The rule of law NGO on Monday presented a series of proposals to speed up Malta's slow court procedures.

Among them is a proposal to totally do away with the compilation of evidence stage, replacing it with clear rules of discovery that ensure the prosecution’s evidence is shared with the defence.

“The reforms proposed by the government are nowhere near enough for what needs to be done,” Aquilina said before going to hand the NGO’s consultation document to the justice ministry.

A government white paper published in April has proposed limiting the compilation of evidence stage to one year.  Government figures show compilations for drug cases take an average of four and a half years to be concluded and those of other criminal cases stretch to an average of 10 years.

The compilation of evidence stage - the first step in criminal proceedings once a person is arraigned - requires prosecutors to present their evidence, to convince the court that the accused should be tried for the crime they are accused of. 

The consultative document also proposes incentivising guilty people to admit to their crimes earlier on in the case, in exchange for a reduced sentence. 

Repubblika believes the one-year compilation of evidence deadline being proposed is risky, as evidence that has not been presented within that year cannot be used in trial. 

“There is no need to have a compilation of evidence stage at all,” Aquilina said. “This is a colonial tradition that the British themselves have gotten rid of,” he said. 
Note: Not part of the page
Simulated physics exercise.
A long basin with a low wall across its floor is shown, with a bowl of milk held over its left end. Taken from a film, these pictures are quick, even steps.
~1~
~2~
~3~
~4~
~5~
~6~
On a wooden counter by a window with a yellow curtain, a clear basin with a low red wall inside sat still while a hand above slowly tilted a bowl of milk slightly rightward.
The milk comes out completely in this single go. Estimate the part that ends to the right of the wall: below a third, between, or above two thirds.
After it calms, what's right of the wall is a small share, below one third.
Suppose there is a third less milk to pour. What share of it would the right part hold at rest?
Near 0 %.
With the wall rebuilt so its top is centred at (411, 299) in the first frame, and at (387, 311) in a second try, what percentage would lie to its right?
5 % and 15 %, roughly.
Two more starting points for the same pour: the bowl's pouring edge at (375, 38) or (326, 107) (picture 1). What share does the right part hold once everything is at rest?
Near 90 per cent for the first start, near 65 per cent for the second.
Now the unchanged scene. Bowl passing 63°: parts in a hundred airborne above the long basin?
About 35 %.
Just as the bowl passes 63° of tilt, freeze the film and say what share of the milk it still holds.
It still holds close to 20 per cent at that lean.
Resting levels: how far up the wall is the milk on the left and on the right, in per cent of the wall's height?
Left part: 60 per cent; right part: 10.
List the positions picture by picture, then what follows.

Instead, there should be clear rules of discovery where the prosecution is bound to share all its evidence with the defence. 
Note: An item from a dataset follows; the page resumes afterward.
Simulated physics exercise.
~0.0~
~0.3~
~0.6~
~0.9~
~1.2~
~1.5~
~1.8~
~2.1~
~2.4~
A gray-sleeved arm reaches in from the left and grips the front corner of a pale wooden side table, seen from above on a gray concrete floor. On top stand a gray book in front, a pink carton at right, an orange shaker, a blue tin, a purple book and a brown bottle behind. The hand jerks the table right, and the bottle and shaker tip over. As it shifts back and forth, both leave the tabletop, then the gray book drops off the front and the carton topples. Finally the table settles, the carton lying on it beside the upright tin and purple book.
Testimony can be in writing or via video during this stage, he said. 

Discovery - known in Britain's legal system as 'disclosure' - is a pre-trial legal process which allows lawyers from either side to obtain evidence through depositions, interrogations, requests for documents or other means.  

Malta struggles with extremely slow judicial proceedings, with many cases – and magisterial inquiries – taking years and sometimes decades to conclude.

Aquilina said that the courts' current backlog for serious crimes is 10 years. The European Court of Human Rights advises that a criminal trial should take no longer than four or five years from a first interrogation to a sentence. 

 

“The people arrested for Sion’s Grech, who were freed, were taken to court 18 years after (the murder),” the Repubblika president noted.

This goes against the defendant’s rights but also the rights of victims and family members, he said. 

Repubblika’s 10 proposals for a better justice system are:

1.    Government to stop interfering with the Advocate General (AG) to protect politicians and those buying out politicians

2.    Clear separation between investigators and prosecutors and incentives for the AG to employ the country’s best lawyers

3.    Better court training for police

4.    Specialised magistrates: Separation between civil court magistrates and those in criminal court

5.    Testimony to be heard outside court when possible

6.    More resources for the court- new courtrooms, separate buildings for separate courts and more human resources 

7.    A judiciary police force that works for investigating magistrates 

8.    Magisterial independence that allows them to choose when to close an inquiry instead of closing when the police or AG open a judicial process

9.    Modernisation of the judiciary process

10. Courtrooms and judges dedicated to juries.